今や、産地別の味を楽しんだり、風味の違いを楽しむ嗜好品としてその地位を上げてきたチョコレート。
マヤ文明の時代から長く続くチョコレートの歴史からすると、初期は飲み物であったということをご存知の方も多いのではないだろうか。今回はこの飲み物としてのチョコレートに焦点を当てて、味わいを紐解いていきたい。
時代と共に変化するチョコレートの形
現在のように砂糖と共に固められた固形のチョコレートは、19世紀初頭にイギリスで生まれたとされているが、それ以前は焙煎したカカオ豆の胚乳部分(カカオニブ)をすりつぶし、そこにミルクや湯を加えて溶き伸ばし、砂糖やバニラで甘さや香りをつけた貴族の飲み物としてヨーロッパで楽しまれていた。
風味は現在我々が味わうことのできるチョコレートやココアドリンクと近いもので、カカオ豆を焙煎することで生まれる香ばしさ、カカオ豆中の油脂の濃厚さも相まって香り豊かで甘美な飲み物だったといえる。
さらに歴史を遡ると、16世期にカカオがスペインに持ち込まれるまではメソアメリカの先住民たち、とりわけ王族や戦士たちの飲みものとして重宝される精力剤のようなものだった。
アステカの王が1日に50杯も飲んでいた「ショコラトル」は、蜂蜜で甘みをつけ、バニラ、シナモン、こしょう、クローブ、唐辛子、アチョーテ(食紅)などで香りと色をつけたものとされ、媚薬としての効果を期待して飲んでいたようだ。
これを器から器へ、いわゆる「スローイング」のようなことをして泡立てて飲んでいた。
カカオ豆中には渋みのもととなるポリフェノールが多く含まれるが、この泡立てによって空気と触れ、ポリフェノールが酸素と結合することで口当たりよく渋みも抑えられていたのだと推察できる。
また、カカオ豆をすり潰して飲み物として味わう場合、やはり重要なのはカカオ豆を焙煎する、つまり熱を入れることだ。

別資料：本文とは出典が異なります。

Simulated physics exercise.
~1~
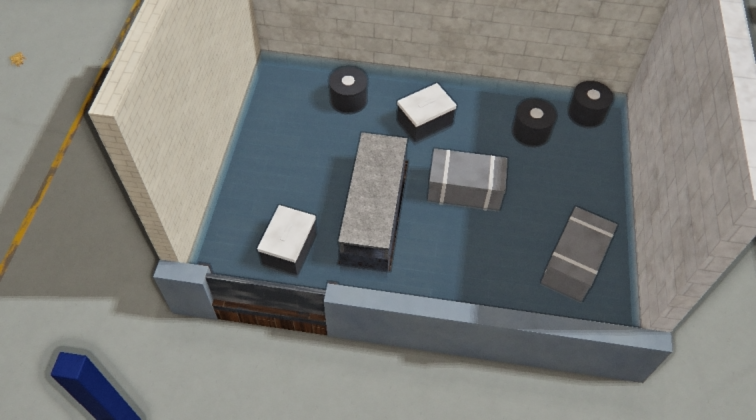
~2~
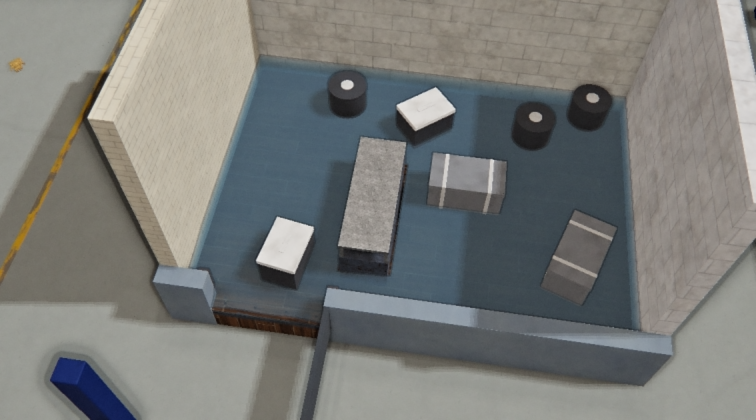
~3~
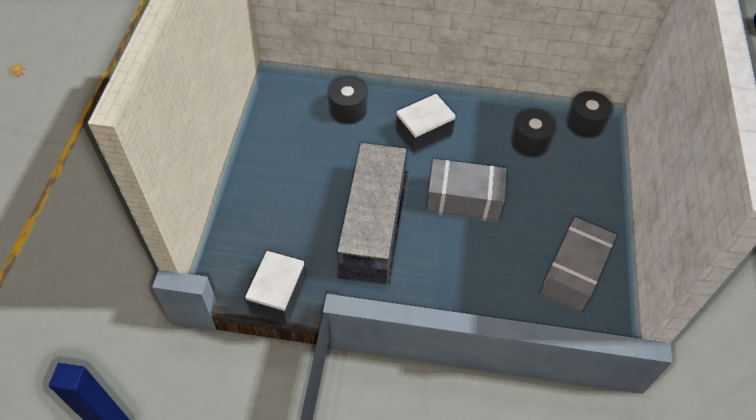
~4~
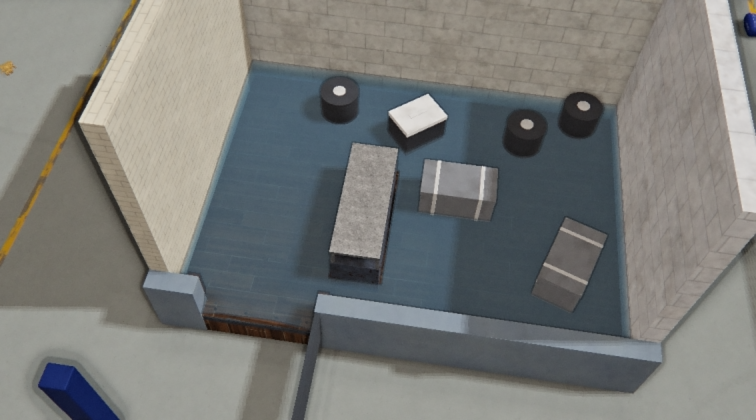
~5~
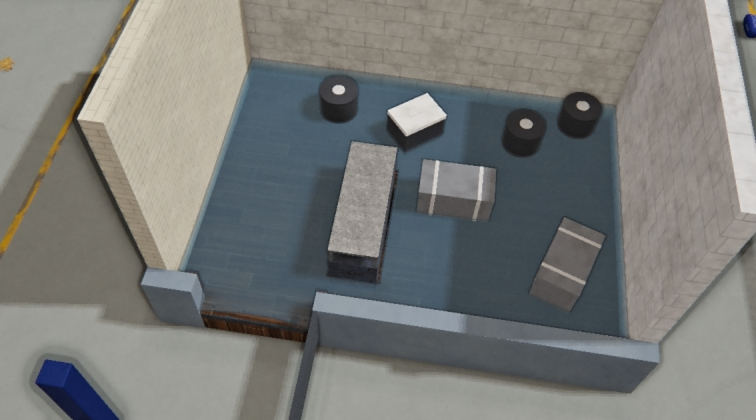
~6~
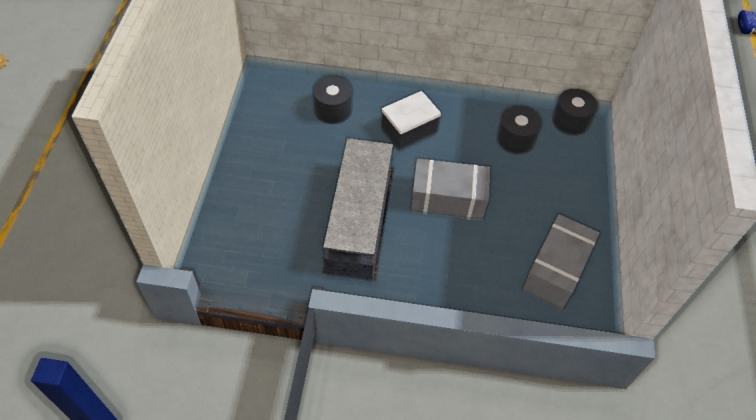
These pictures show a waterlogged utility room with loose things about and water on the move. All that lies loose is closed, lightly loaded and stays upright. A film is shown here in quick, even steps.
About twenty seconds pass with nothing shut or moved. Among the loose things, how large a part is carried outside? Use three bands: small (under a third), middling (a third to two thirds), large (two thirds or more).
Middling.
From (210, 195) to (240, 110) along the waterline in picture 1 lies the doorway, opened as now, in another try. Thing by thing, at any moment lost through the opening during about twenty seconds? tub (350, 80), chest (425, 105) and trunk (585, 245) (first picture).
Answer, one by one: Lost, lost, not lost.
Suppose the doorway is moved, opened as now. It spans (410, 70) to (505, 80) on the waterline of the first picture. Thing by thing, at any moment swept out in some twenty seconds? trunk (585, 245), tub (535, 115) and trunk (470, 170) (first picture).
In that order: Left behind, yes, out.
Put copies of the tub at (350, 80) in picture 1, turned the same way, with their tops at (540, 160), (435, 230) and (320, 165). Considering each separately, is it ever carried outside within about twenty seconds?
The first does not leave, the second does not leave, and the third leaves.
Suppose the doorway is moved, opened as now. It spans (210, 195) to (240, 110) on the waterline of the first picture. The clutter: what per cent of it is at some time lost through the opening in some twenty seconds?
Some 60 in a hundred.
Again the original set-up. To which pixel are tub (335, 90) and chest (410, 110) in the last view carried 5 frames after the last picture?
They end up close to (286, 120) and close to (361, 115).
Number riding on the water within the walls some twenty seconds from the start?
You get 3.
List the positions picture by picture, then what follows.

当時はカカオの発酵をコントロールする技術は難しかったはずだが、現在のように管理されて適切な発酵を経たカカオ豆であっても焙煎、ローストなしでは独特の渋みや青臭い風味が強く、そのままではなかなか食用には適さない。
焙煎によってどんな変化が起きるのか
先日、弊社(株式会社Airgead)でチョコレートの共同研究を依頼している弘前大学にて、焙煎していないカカオ豆と焙煎しているカカオ豆の揮発性物質を比較し、焙煎によってカカオ豆の香りにどんな変化が起きているのかを調べてみた。
すると、焙煎前のカカオ豆中にはヘミテルペン類と呼ばれる「青臭さ」に相当する成分が多かったのに対し、焙煎後では同成分が著しく減少していた。焙煎により、カカオ豆の風味は非常に味わいやすいものとなることが成分的にも明らかとなった。
飲み物としてチョコレートを味わう場合に重要な要素は、カカオ豆を焙煎しヘミテルペン類を減少させ、なおかつ泡立てることによって空気とたくさん触れさせてポリフェノール類をマイルドに感じさせることである。
メソアメリカではそこに様々なスパイス類を入れて精力剤や媚薬として飲まれており、またヨーロッパでは砂糖やバニラ、ミルクを加えて貴族のぜいたくな飲み物として広がっていった。
飲み物としてのチョコレートにアレンジを
19世紀以降ではすり潰したカカオ豆の中から油脂分だけを取り除いたものがココアパウダーとして身近に存在していて、お湯やミルクなどで簡単に溶くことができるようになった。チョコレート風味の飲み物といえばココアドリンクを思い浮かべる方が多いはずだが、もともとの飲むチョコレートに比べると味わいとしてはやはり淡白になっている。
現在は小規模なクラフトチョコレートメーカーも世界的に多く生まれ、様々な産地、農園のカカオ豆が多くの商社に流通し、世界各国を飛び交うようになった。価格は高いが、品質の良いカカオ豆が比較的手に入りやすい時代とも言える。
このようなタイミングで今一度、伝統的な手法でつくる飲み物としてのチョコレートにアレンジを加え、BARの提供するドリンクとして扱ってみても面白いのでは無いだろうか。